I have a field recorder. And I get a lot of useful samples from the kitchen and the bedroom. I also sample a lot of voice mails and some science websites (NASA, JPL, etc.)

Sometimes I will take a sample and try to build a whole track from it. A short sample, like a spoken sentence, or running water, or a fight scene from a movie. Then find parts or grains that make nice leads/pads/percussion. This has never produced a good track, but it has made me much more comfortable working with samples. And it forces me out of my comfort zone, which has its own rewards.
catchin
I'm all for it. Most if not all of the music that has either influenced what I produce or I listen to uses samples in one form or another. I really don't understand why some of you guys have a repugnance towards using it. I mean, shit, there's a billion dollar industry that has been well established on sampling, and has and will continue to be utilized in healthy quantities.

For most it is a preference. Just like I prefer not to play oboes or trombones, but prefer guitars, synths, or samplers. It's a musical element, that IMO is probably the most intriguing sound source out there.
Mancy bean
It's often the case that a sample, vocal, speech, drums, can be an inspiration for a track but not actually end up in the finished version.
Quite handy to use as a starting point to test out ideas. For example, speech has its own rhythmn and sometimes a phrase can translate into a loop.

The problem is that things like the vengeance sample pack ten to crop up everywhere and are easily recognisable. I actually went right off an artist who built a whole song on an album round a sample from that, just thought it was lazy.

Whereas vocals from 80s soul accapellas crop up regularly in house and techno and are a top weapon in the arsenal, they just fit and you know the producers have done their homework.
Mancy bean
A lot of the time the sample gets cut up, rearranged and, in the context of the track, transformed into something entirely new and valid. Check Global Communication's "The Way" for a great example.

All about the inspiration/perspiration ethic i guess.
molecularlayerinterneuron
Hi I find this thread interesting because my "background" in electronic music is p much sampling (and analog synths)

Back to the original question...To get rid of your "fear" of sampling.

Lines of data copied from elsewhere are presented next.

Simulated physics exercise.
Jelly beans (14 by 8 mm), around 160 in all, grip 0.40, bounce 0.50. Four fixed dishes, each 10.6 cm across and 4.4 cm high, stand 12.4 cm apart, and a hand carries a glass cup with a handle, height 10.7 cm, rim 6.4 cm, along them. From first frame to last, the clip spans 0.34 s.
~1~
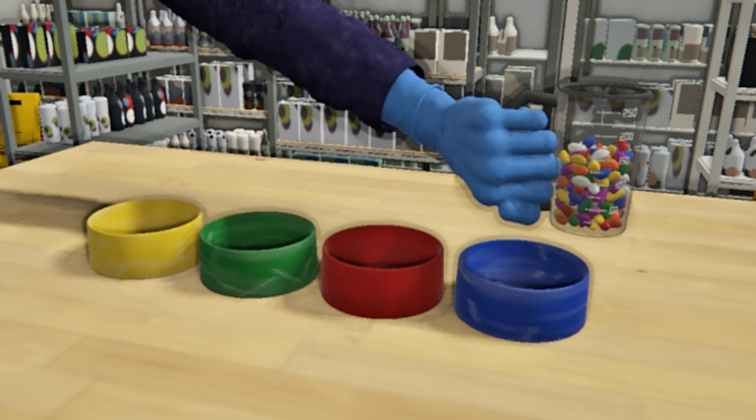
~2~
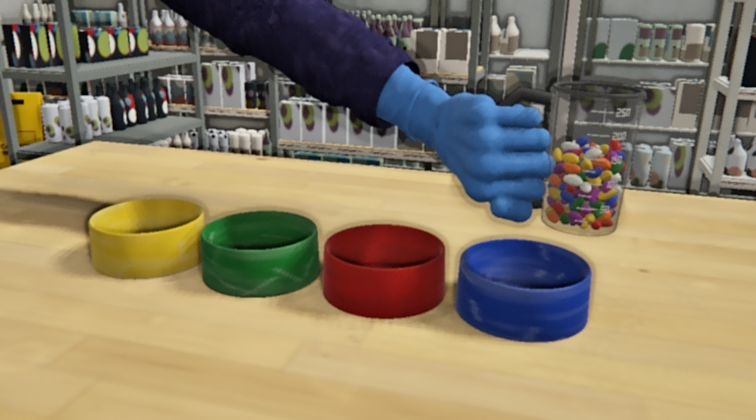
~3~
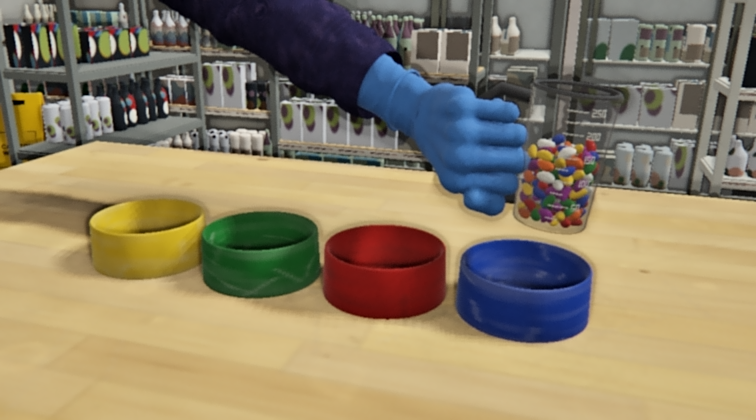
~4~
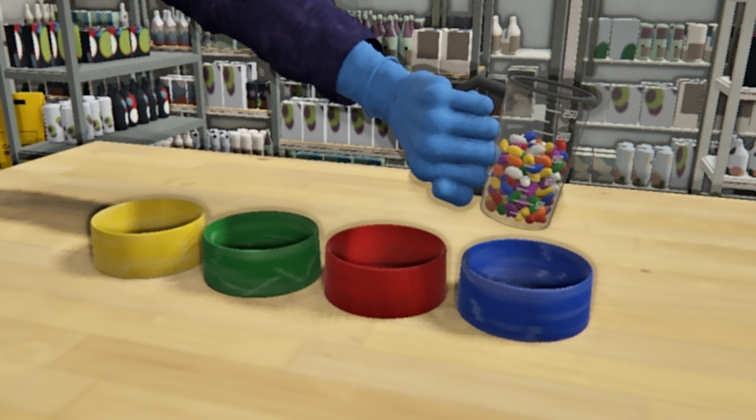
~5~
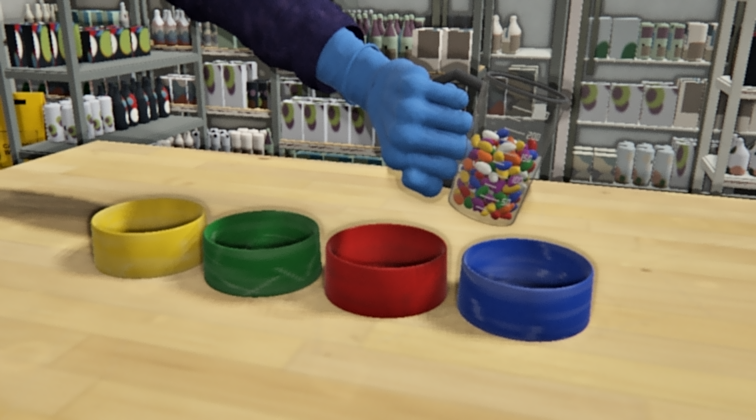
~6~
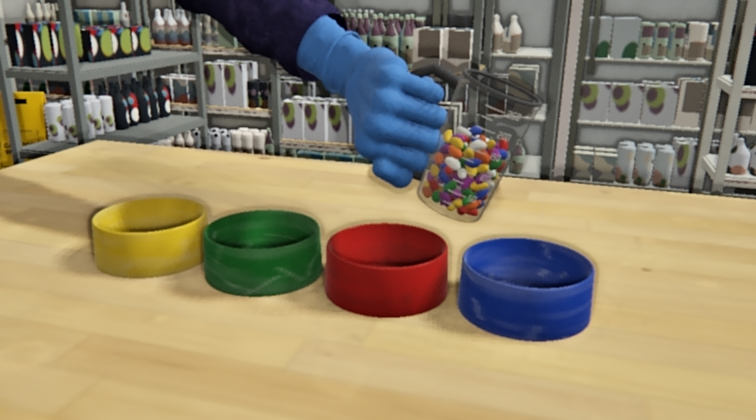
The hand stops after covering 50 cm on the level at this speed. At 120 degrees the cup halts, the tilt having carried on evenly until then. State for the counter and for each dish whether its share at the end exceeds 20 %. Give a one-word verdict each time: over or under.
Red: It will keep a fifth or less. Blue: It will keep a fifth or less. Green: It will keep a fifth or less. Yellow: It will keep more than a fifth. Counter: It will keep a fifth or less.
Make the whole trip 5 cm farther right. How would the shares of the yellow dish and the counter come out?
Then I'd expect yellow at 100 and the counter at 0.
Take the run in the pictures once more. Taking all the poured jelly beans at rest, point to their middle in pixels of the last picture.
In the last view, approximately (155, 240).
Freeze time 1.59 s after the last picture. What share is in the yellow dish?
65 % so far.
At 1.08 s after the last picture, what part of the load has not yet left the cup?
Roughly 100 per cent, give or take.
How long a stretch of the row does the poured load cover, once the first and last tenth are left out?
Spread: Around 6 cm.
Then, 0.65 s after the last picture, tilt 67 degrees; cup holds 100 %.
Then, 1.08 s after the last picture, tilt 98 degrees; cup holds 100 %.
Then, 1.59 s after the last picture, tilt 120 degrees; cup holds 35 %, yellow 65 %.
In the end, red 0 %, blue 0 %, green 0 %, yellow 100 %, counter 0 %.
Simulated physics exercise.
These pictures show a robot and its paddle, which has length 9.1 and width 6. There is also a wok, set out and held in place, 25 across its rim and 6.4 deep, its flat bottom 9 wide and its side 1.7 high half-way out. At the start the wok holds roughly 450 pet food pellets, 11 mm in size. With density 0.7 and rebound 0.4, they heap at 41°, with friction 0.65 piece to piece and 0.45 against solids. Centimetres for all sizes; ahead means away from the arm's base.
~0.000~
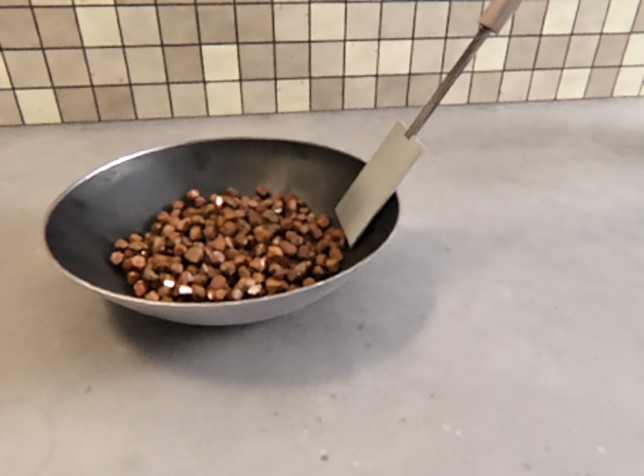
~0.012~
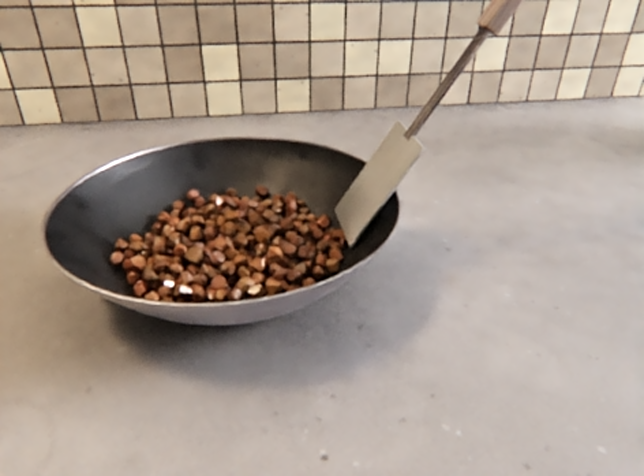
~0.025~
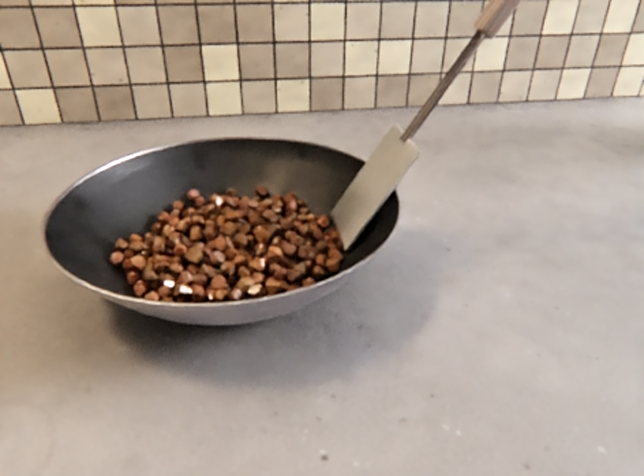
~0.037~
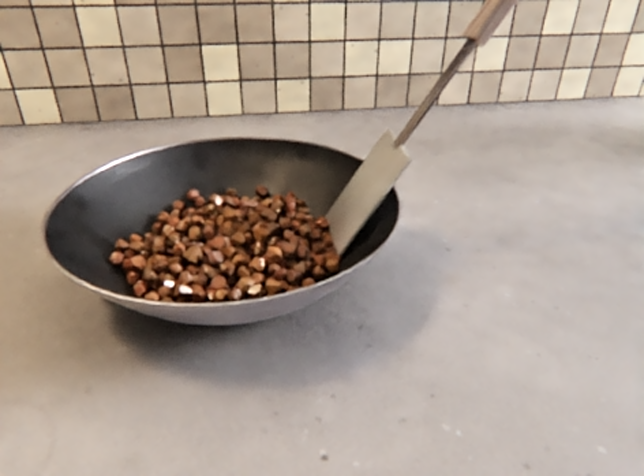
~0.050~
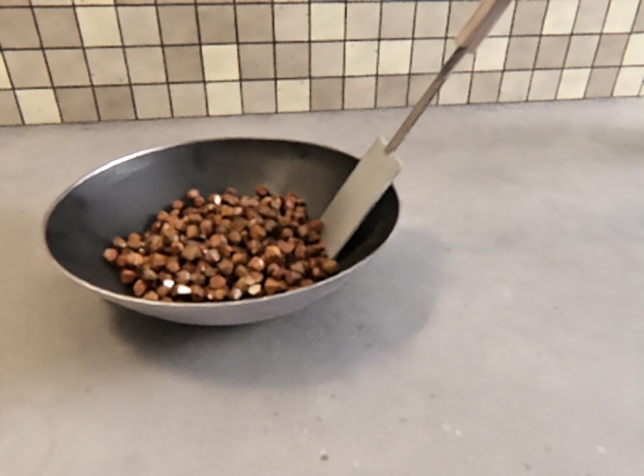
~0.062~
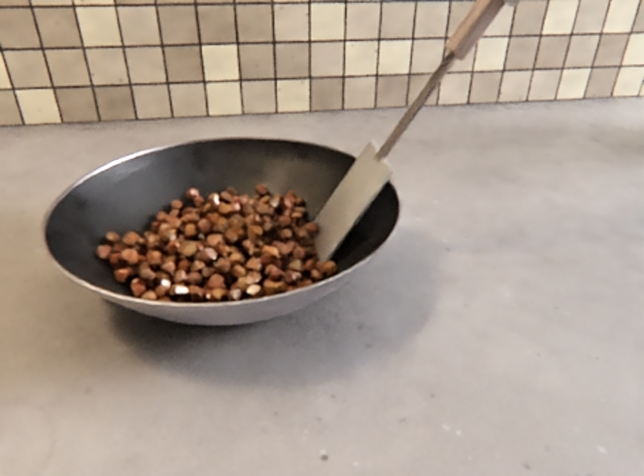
A flat metal paddle with a wooden handle slid a short way left inside a dark wok on a gray counter, nudging the heap of small brown pellets slightly toward the left side.
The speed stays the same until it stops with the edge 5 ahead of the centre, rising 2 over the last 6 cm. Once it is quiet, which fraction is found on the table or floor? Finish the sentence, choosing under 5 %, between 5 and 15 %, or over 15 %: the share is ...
The share is under 5 %.
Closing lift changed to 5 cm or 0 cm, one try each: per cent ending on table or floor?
Close to 0 and 5 percent respectively.
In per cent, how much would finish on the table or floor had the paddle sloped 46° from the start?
Near 0 %.
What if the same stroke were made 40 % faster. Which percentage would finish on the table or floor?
Roughly 5 per cent, I'd say.
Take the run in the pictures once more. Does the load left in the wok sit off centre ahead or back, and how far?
The balance point lies close to 4.5 cm ahead.
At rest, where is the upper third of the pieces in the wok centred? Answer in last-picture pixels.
(123, 226).
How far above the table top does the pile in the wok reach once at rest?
It reaches about 7.5 cm.
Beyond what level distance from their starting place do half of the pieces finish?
I'd guess close to 4 centimetres.
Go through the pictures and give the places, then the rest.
The first picture shows the paddle top edge at (412, 133), sloping 57°; upper third of the load around (232, 237), from x 115 to 345, top at y 190; 453 in the wok.
The second picture shows the paddle top edge at (411, 133), sloping 57°; upper third of the load around (232, 237), from x 115 to 345, top at y 190.
The third picture shows the paddle top edge at (407, 137), sloping 57°; upper third of the load around (231, 237), from x 115 to 340, top at y 190.
The fourth picture shows the paddle top edge at (399, 143), sloping 57°; upper third of the load around (228, 237), from x 115 to 335, top at y 190.
The fifth picture shows the paddle top edge at (390, 149), sloping 57°; upper third of the load around (226, 238), from x 110 to 330, top at y 190.
The sixth picture shows the paddle top edge at (382, 155), sloping 57°; upper third of the load around (223, 239), from x 105 to 330, top at y 190; 453 in the wok.
After 0.14 s, sloping 57°, highest piece 5 above the table; 453 in the wok.
After 0.22 s, sloping 57°, highest piece 7 above the table; 453 in the wok.
After 0.46 s, sloping 57°, highest piece 7 above the table; 447 in the wok, 6 on the table or floor.
After 1.51 s, sloping 57°, highest piece 7 above the table; 447 in the wok, 6 on the table or floor.
In the end, 447 in the wok, 6 on the table or floor. That is 1 % on the table or floor.
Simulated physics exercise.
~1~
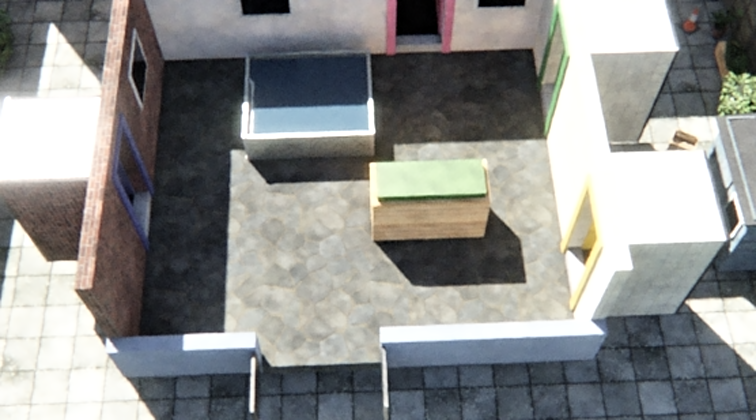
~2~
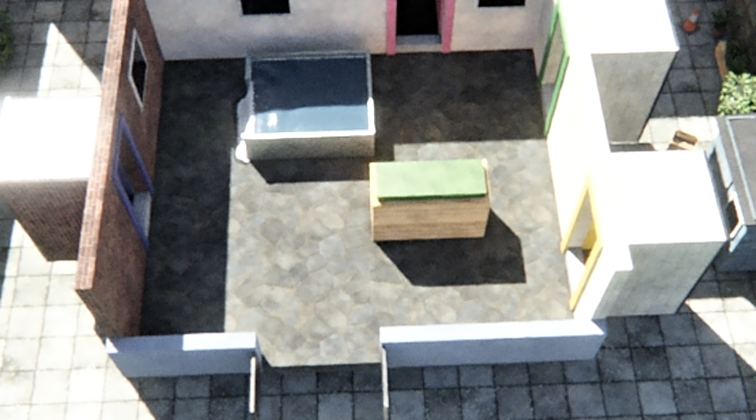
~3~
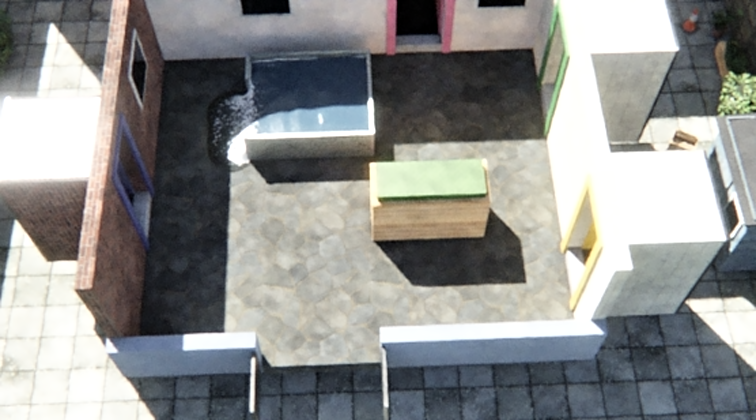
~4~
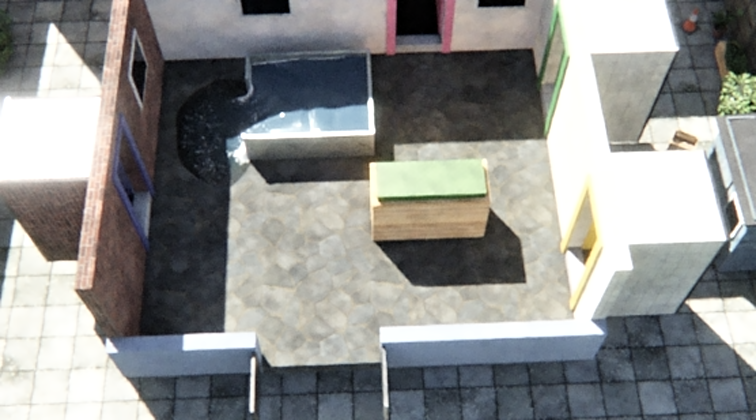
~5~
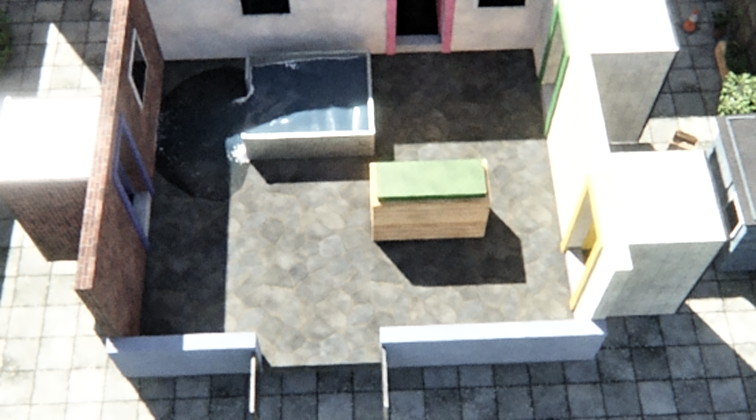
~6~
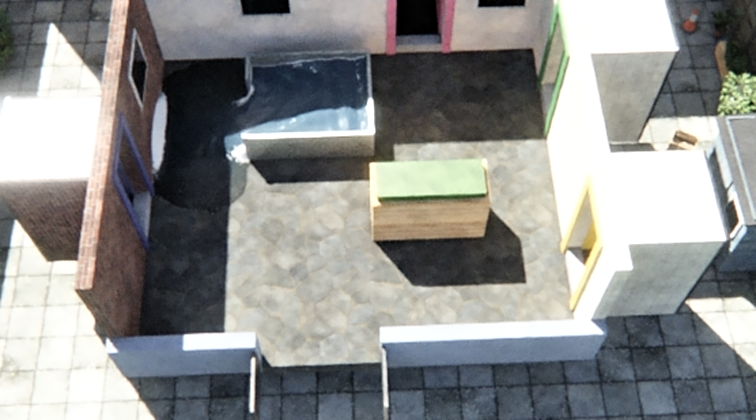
A walled yard with a water tank and a green-topped wooden block lay still, then water burst from the tank's left side and spread in a dark sheet across the paving to the brick wall.
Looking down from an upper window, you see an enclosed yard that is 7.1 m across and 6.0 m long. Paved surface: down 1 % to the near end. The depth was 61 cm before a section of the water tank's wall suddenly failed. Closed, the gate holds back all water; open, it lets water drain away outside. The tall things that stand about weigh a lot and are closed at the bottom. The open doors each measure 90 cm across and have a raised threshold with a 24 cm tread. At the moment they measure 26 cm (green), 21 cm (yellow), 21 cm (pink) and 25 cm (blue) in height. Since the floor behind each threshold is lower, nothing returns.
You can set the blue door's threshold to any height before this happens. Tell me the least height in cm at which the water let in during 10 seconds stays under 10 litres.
It should be about 15 cm.
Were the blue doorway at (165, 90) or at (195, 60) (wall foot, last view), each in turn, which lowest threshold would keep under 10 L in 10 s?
First place around 26 cm, second around 29 cm.
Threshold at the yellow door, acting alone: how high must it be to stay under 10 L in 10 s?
Yellow would need about 8.0 cm on its own.
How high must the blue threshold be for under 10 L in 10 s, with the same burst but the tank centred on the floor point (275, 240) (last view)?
Some 34 cm.
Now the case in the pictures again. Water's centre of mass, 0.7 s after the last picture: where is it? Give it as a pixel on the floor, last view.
The centre of all the water is around (267, 124).
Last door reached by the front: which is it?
Yellow.
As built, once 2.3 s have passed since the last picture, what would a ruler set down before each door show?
Depths in cm - green: 0, yellow: 0, pink: 0, blue: 15.
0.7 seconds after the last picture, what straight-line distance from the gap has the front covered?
About 3.2 m.
Then, 0.7 s after the last picture water covers 15 % of the floor, deepest (40 cm) near (168, 140); 16 cm at the blue door, 0 litres in over its 25 cm threshold.
Then, 2.3 s after the last picture water covers 35 % of the floor, deepest (30 cm) near (139, 346); 15 cm at the blue door, 0 litres in over its 25 cm threshold.
Then, 9.3 s after the last picture water covers 85 % of the floor, deepest (13 cm) near (473, 333); 6 cm at the blue door, 0 litres in over its 25 cm threshold.
At the blue door as built, the water peaked near 20 cm, 1.1 s after the last picture.
With a threshold of 13.5 cm, 16 litres would have come in within the 10 s; with 18 cm, 4 litres. So under 10 litres takes about 15 cm.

Maybe find a melody or a beat that you like, and start messing with it. There are so many softwares that can mangle samples. Chop it up. If you have one of those MPC-like controller things, take a melodic sample, beatmatch it to the tempo of your track, and then chop it up and assign every two notes of the recording to a separate pad. Then just start banging away. One easy way to make samples "not recognizable" if that is where the mental block lies is to pitch shift the entire thing 1 octave down (or up, if that's your style)

someone said in this thread earlier that a good sample shouldn't take much to fit into a track. It's all about finding the right sample for the right mood.